During the Cold War it had been a place where West Berliners driving through East Germany could grab a cheap bite or share a beer with some East Germans before crossing the border into the US sector of the divided city.

The rest stop, with its gas station and restaurant, became a popular spot for East and West Germans to meet up with friends and family who lived on the other side of the Berlin Wall. Another attraction for West Berliners was the prices: a pork steak with herb butter, peas and fries only cost 3.95 in both deutsche marks and East German marks. (In deutsche marks, by 1989, that was about two dollars.)

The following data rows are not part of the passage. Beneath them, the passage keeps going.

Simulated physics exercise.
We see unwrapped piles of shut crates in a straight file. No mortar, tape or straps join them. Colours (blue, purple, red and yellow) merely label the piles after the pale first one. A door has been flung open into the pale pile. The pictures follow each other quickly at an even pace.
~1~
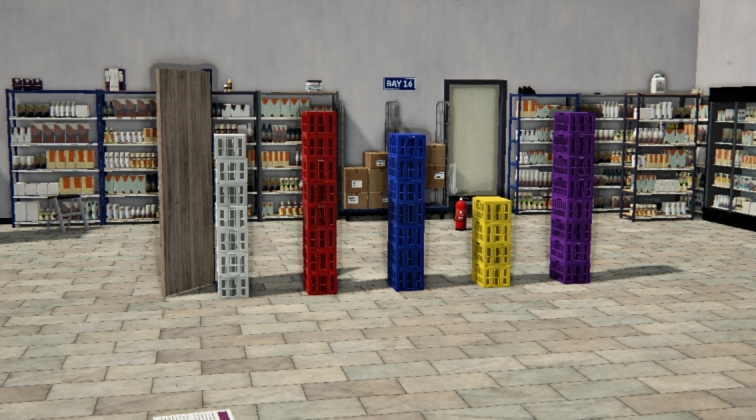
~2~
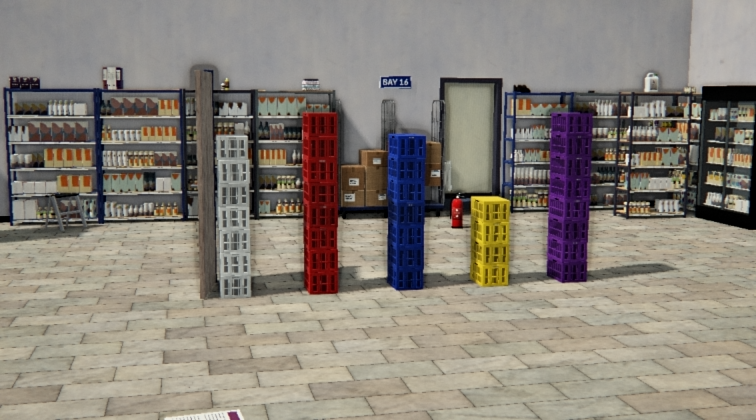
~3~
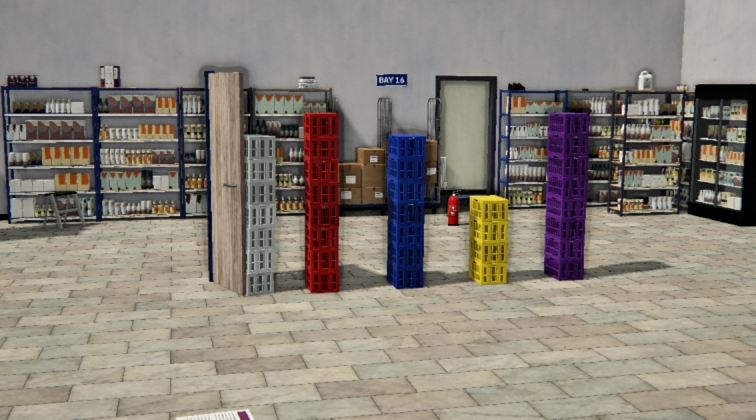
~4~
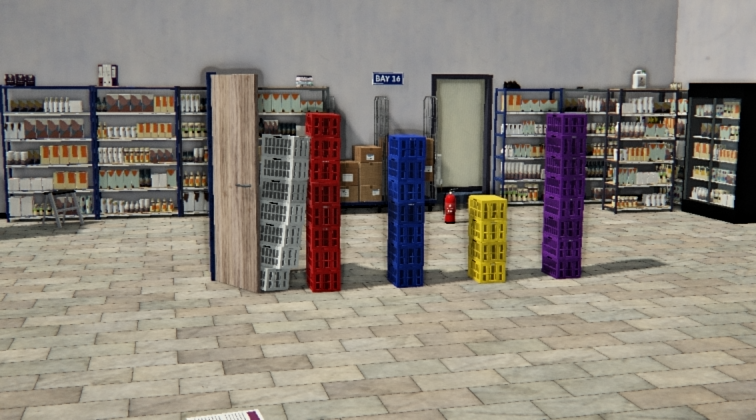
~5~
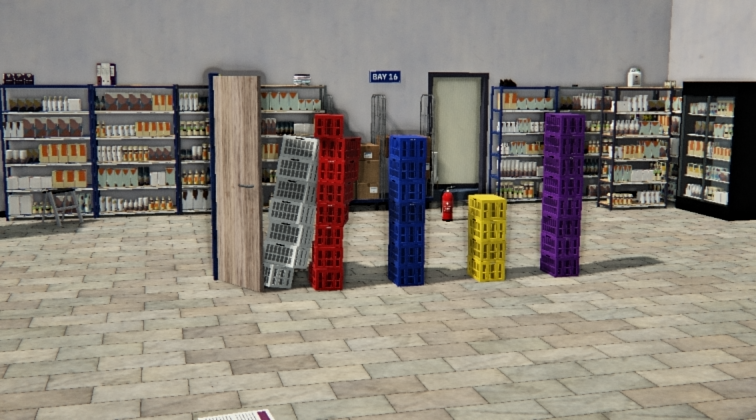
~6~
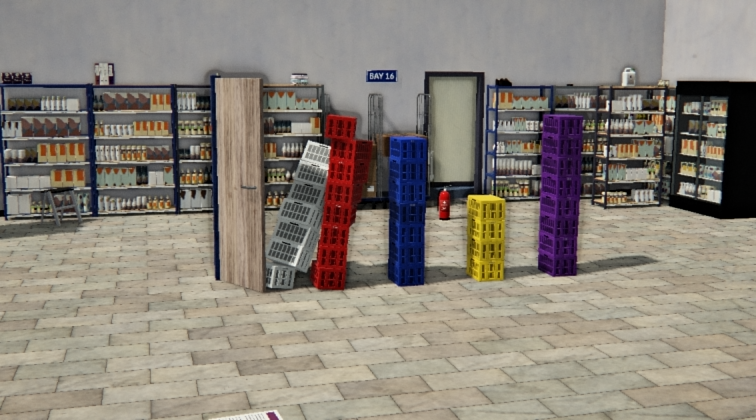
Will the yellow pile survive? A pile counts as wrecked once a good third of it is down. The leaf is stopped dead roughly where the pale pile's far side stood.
In the end the yellow column comes down.
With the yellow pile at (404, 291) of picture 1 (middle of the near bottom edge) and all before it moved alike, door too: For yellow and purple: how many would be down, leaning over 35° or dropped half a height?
Yellow 3, purple 0.
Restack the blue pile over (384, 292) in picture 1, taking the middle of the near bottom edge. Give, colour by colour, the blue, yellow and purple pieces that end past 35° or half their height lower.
Down at the end: Blue 7, yellow 3, purple 7.
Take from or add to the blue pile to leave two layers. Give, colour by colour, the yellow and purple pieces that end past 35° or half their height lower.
Yellow 3, purple 0.
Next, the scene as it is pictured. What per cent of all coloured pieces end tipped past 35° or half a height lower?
Roughly 95 per cent.
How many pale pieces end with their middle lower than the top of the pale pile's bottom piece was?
The count is 7.
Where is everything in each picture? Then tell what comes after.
In the first frame (places mark the middle of the side facing us; the camera moves round a little), door edge (159, 116) swinging in; top yellow crate (498, 212); top purple crate (583, 123); the rest undisturbed.
In the second frame, door edge (199, 117) swinging in; top yellow crate (497, 212).
In the third frame, door edge (242, 118) past square; top yellow crate (495, 211).
In the fourth frame, door edge (257, 120) past square, top of the pale pile leaning barely; top yellow crate (494, 211); 2 disturbed, none down.
In the fifth frame, door edge (259, 121) past square, top of the pale pile leaning a little; top yellow crate (494, 210); top red crate (329, 127) shifted a little; 7 disturbed, none down.
In the sixth frame, door edge (262, 123) past square, top of the pale pile leaning well over; top yellow crate (493, 211); top red crate (340, 128) leaning a little; 8 disturbed, none down.
Soon after the last picture, 6 of the pale pile down; none of the 4 yellow crates down (0 of 27 in all colours); top yellow crate unmoved; top red crate leaning clearly.
A little later, 6 of the pale pile down; none of the 4 yellow crates down (9 of 27 in all colours); top yellow crate unmoved; top red crate leaning well over, some two heights lower.
Later still, 6 of the pale pile down; 3 of the 4 yellow crates down (18 of 27 in all colours); top yellow crate leaning barely, about its own height lower; top red crate on its side.
After that, 6 of the pale pile down; 3 of the 4 yellow crates down (26 of 27 in all colours); top yellow crate leaning well over, some two heights lower; top purple crate upside down.
At rest, 6 of the pale pile down; 3 of the 4 yellow crates down (26 of 27 in all colours); top yellow crate leaning well over, some two heights lower; top purple crate upside down. As the last picture would show them, middles, top yellow crate near (557, 241).
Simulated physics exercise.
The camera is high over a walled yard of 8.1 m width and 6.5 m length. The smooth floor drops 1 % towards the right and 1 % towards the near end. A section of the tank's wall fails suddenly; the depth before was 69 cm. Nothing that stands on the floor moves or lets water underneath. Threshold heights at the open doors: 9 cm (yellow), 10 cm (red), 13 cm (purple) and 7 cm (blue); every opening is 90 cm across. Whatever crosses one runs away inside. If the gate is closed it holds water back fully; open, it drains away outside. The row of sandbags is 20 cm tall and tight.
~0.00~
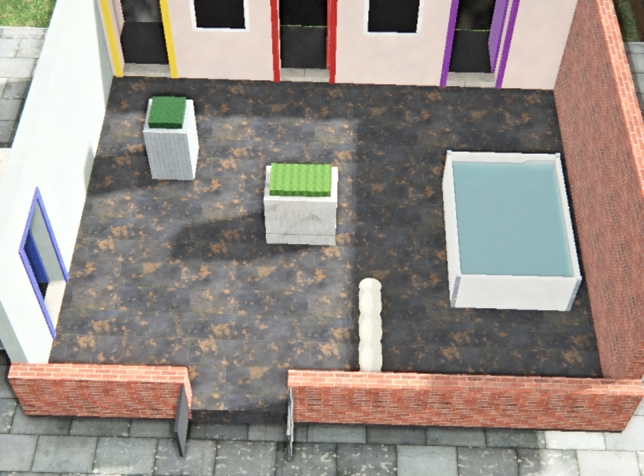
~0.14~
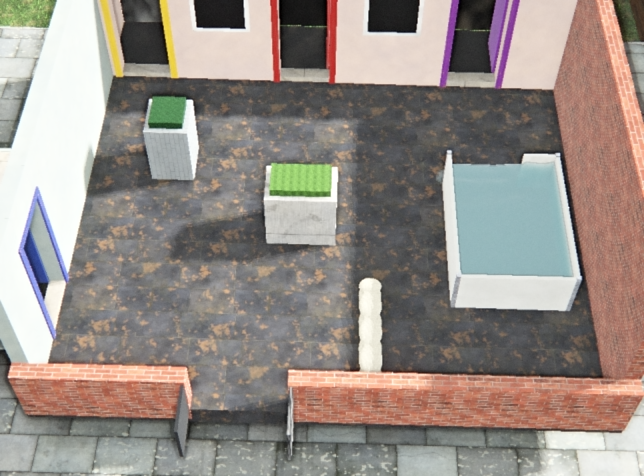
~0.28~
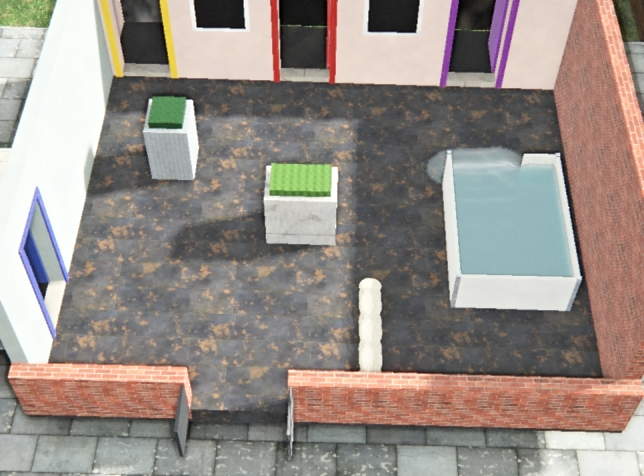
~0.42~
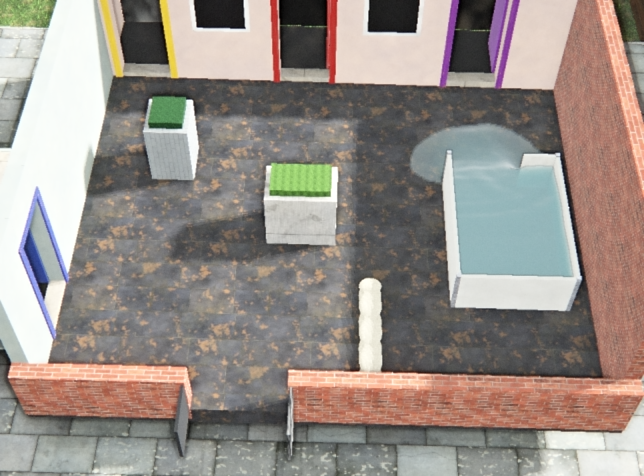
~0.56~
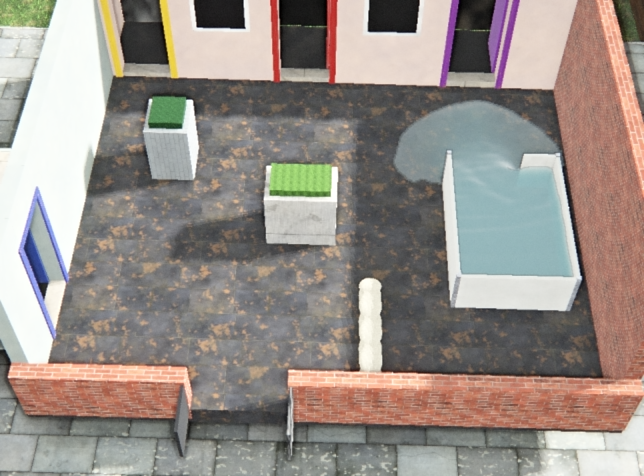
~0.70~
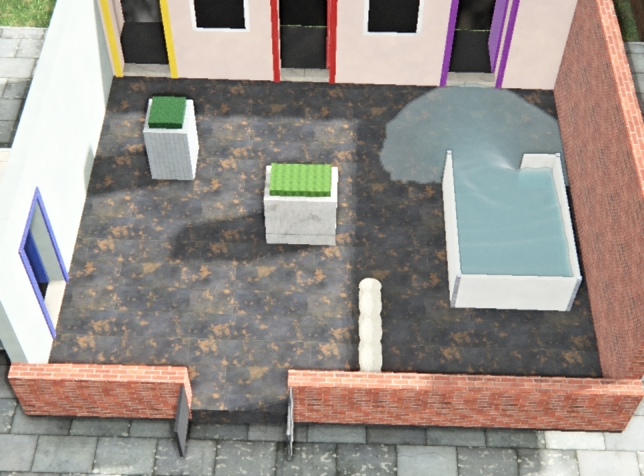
At the start, still water fills a pale rectangular tank at the right of a walled yard, near two green-topped blocks. Part of the tank's far wall disappears, leaving a gap. Water pours out and spreads over the dark floor in a widening, rounded sheet, reaching back and left.
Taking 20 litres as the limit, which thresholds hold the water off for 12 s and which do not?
Within that time: At the yellow door it does not reach the limit; at the red door it stays under the limit; at the purple door it goes over the limit; at the blue door it does not reach the limit.
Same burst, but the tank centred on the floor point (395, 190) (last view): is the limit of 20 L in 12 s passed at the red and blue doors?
Against that limit: Red past it, blue not over.
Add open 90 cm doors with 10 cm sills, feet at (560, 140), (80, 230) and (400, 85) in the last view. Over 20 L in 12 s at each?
In turn: Above, not over, over.
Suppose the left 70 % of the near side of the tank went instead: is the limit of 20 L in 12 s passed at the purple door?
Then: Purple not over.
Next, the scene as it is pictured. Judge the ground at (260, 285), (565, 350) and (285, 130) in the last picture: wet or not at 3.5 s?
In turn: Dry, dry, flooded.
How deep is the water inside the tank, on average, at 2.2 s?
Some 36 cm.
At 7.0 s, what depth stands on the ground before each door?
Depths in cm: Yellow 8, red 6, purple 13, blue 2.
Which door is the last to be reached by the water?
Last comes the blue one.
After 1.4 s water covers 15 % of the floor and is deepest (36 cm) near (545, 89); yellow door not reached, red door not reached, purple door 11 cm at the sill, 78 L in, blue door not reached.
After 2.2 s water covers 20 % of the floor and is deepest (36 cm) near (476, 87); yellow door not reached, red door 11 cm at the sill, 0 L in, purple door 34 cm at the sill, 186 L in, blue door not reached.
After 3.5 s water covers 35 % of the floor and is deepest (27 cm) near (545, 89); yellow door 3 cm at the sill, 0 L in, red door 9 cm at the sill, 1 L in, purple door 23 cm at the sill, 306 L in, blue door not reached.
After 7.0 s water covers 70 % of the floor and is deepest (16 cm) near (549, 178); yellow door 8 cm at the sill, 2 L in, red door 6 cm at the sill, 1 L in, purple door 13 cm at the sill, 350 L in, blue door 2 cm at the sill, 0 L in.
After 12.0 s water covers 90 % of the floor and is deepest (9 cm) near (597, 407); yellow door 3 cm at the sill, 2 L in, red door 3 cm at the sill, 1 L in, purple door 5 cm at the sill, 350 L in, blue door 5 cm at the sill, 0 L in.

Bärbel Grossmann of the local historical society in Michendorf told SPIEGEL ONLINE that they had tried to have the rest stop turned into a museum in 2000, but "it was too late." Plans to expand the A10 highway had been approved, and it was now impossible to list the site as a protected building. Local conservationists had only realized the importance of the rest stop in 1998. Marie-Luise Buchinger of the Brandenburg Protection of Historical Monuments Office told the Märkische Allgemeine newspaper that by then, "demolition plans were so far ahead that they couldn’t be revoked."